With unlimited processors, the 60% parallel section approaches 0 time. Total minimum time = 40% of original. Speedup = 100%/40% = 2.5x. This is Amdahl’s Law: the sequential fraction determines the speedup ceiling.

5. Which task is best suited for parallel computing?

  • Calculating a bank account balance after a series of deposits and withdrawals, each depending on the previous.
  • Rendering 1,000 individual movie frames where each frame is independent of all others.
  • Sorting a list using a bubble sort algorithm where each swap depends on the previous comparison.
  • Running a simulation where each time step depends on the previous time step’s state.
Rendering 1,000 independent frames is an embarrassingly parallel task: each frame can be rendered simultaneously without any dependency on other frames.
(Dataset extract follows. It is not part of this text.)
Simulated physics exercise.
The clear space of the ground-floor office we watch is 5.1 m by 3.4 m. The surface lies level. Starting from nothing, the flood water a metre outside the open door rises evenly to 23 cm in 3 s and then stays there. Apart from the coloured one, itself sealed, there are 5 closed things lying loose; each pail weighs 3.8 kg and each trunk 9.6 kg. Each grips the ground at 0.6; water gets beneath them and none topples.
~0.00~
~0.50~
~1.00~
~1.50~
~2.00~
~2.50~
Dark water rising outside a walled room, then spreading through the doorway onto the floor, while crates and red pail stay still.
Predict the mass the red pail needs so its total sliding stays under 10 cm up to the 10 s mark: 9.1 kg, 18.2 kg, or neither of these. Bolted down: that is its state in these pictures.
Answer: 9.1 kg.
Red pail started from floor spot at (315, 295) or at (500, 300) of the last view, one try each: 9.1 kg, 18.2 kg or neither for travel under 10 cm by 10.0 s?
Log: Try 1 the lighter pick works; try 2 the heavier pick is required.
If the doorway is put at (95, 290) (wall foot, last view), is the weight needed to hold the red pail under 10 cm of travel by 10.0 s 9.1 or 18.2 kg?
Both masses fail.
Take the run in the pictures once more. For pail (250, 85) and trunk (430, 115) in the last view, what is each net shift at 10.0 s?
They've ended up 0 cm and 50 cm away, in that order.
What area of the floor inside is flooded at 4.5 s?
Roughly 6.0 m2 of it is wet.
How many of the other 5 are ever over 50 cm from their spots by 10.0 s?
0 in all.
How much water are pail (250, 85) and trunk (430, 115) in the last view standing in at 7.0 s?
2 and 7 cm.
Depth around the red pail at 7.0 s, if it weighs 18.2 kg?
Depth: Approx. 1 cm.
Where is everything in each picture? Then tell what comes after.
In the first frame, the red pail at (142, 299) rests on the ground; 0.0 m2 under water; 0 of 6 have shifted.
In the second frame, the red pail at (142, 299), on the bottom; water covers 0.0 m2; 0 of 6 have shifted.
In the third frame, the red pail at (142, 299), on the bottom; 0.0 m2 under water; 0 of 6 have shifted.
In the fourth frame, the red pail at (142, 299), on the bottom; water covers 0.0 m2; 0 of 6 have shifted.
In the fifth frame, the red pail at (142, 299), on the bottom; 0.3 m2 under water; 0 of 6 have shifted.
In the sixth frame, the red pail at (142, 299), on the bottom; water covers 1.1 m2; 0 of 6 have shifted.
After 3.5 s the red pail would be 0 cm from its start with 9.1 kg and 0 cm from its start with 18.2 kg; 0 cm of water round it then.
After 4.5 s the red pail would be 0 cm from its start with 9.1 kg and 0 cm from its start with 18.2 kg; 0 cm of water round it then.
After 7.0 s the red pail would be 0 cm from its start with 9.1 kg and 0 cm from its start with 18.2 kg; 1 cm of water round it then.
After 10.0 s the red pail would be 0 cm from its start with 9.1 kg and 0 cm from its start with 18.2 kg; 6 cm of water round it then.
The other options all involve sequential dependencies that prevent parallelization.

6. A researcher uses 10 processors instead of 1 and measures a 7x speedup (not 10x). The most likely explanation is:

  • 3 of the 10 processors were defective.
  • Some portion of the program has sequential dependencies that cannot be parallelized, limiting speedup below 10x.
  • The program’s tasks take longer when run in parallel due to faster execution.
  • 10 processors always produce exactly 10x speedup for any program.
Real speedup is always less than theoretical maximum due to: sequential dependencies (Amdahl’s Law), communication overhead between processors, synchronization delays, and load imbalance. A 7x speedup from 10 processors is actually good in practice.
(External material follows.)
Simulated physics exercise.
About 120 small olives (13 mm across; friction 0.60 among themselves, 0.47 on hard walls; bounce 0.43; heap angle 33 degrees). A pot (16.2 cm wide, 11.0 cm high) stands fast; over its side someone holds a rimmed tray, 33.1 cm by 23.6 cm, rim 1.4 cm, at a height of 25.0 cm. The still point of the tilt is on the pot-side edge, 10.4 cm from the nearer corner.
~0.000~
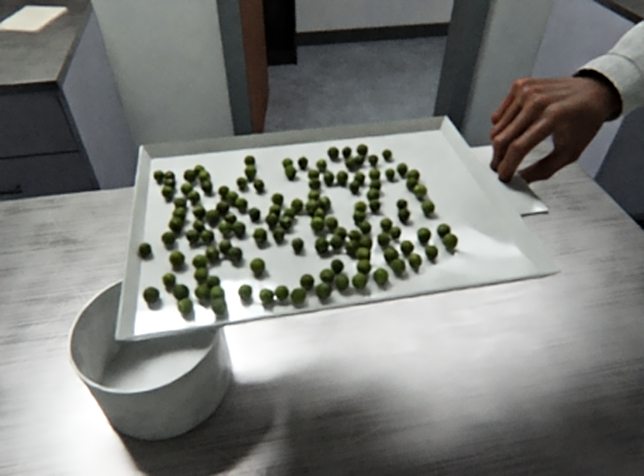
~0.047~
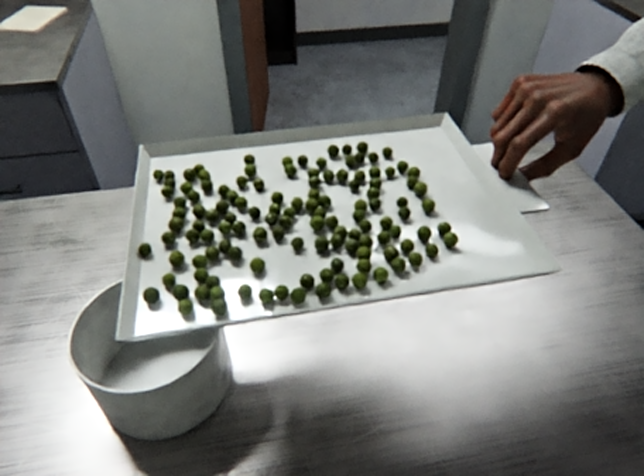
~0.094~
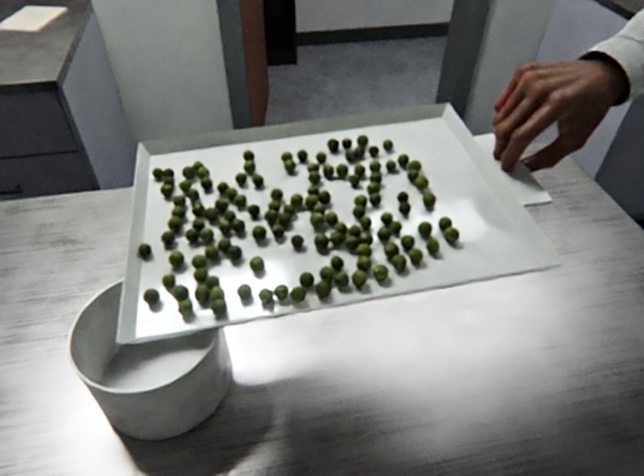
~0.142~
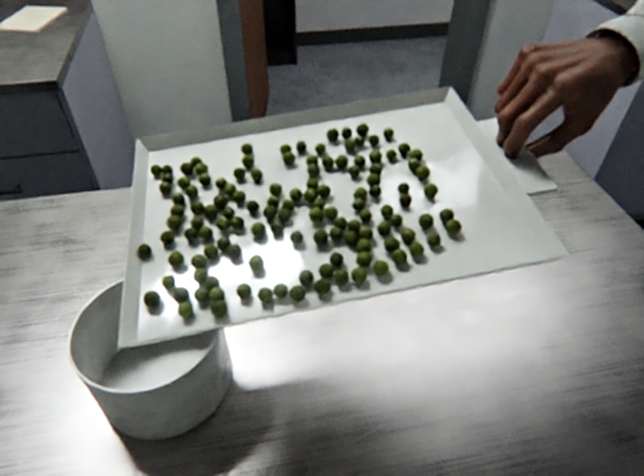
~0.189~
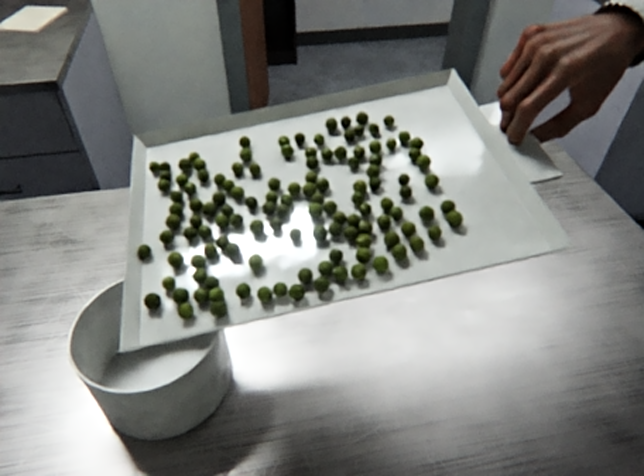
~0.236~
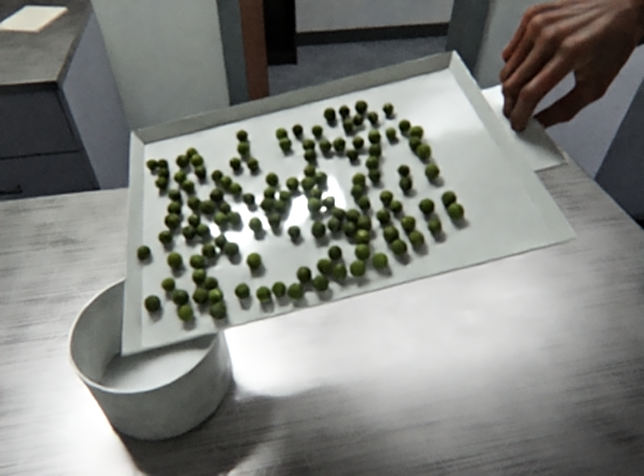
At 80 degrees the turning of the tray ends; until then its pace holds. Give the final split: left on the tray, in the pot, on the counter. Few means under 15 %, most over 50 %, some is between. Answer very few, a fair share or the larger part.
Left on the tray: Very few; in the pot: Very few; on the counter: The larger part.
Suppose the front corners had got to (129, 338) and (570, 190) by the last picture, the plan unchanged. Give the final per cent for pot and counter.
Pot 35, counter 65.
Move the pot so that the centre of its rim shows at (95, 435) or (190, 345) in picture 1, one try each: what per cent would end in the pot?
Some 70 and 35 per cent.
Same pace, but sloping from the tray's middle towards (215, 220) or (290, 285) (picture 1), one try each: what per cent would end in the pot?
About 60 and 0 per cent.
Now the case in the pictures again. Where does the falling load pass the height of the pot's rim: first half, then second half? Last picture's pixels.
At about (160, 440), then at (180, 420).
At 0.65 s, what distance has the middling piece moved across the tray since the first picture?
About 8 cm.
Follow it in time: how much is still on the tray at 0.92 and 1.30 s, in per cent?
In turn: 55, 0.
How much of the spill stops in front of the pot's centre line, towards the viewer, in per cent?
Roughly 100 per cent.
Then, at 0.65 s, tilt 46 degrees; the tray holds 100 %, the pot 0 %.
Then, at 0.92 s, tilt 67 degrees; the tray holds 55 %, the pot 0 %.
After 1.30 s, tilt 80 degrees; the tray holds 0 %, the pot 5 %.
At rest (2.0 s), tray 0 %, pot 5 %, counter 95 %.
Frequently Asked Questions

Does the AP CSP exam require knowing Amdahl’s Law by name?
No. You should understand the concept: the sequential portion of a program limits the maximum speedup from parallelization, regardless of how many processors are added. The AP exam presents scenarios and asks you to calculate or compare speedups — knowing the formula helps but is not required by name.
What is the difference between multicore processors and distributed computing?
Multicore processors have multiple independent processing units (cores) in a single chip, sharing memory. Distributed computing spreads work across multiple separate machines connected by a network. Both achieve parallel execution but at different scales and with different coordination overhead.
Why can’t all programs be parallelized?
Sequential dependencies are fundamental to many algorithms. Any calculation where step N requires step N-1’s result cannot be parallelized without changing the underlying algorithm. Some problems are inherently sequential by their mathematical nature.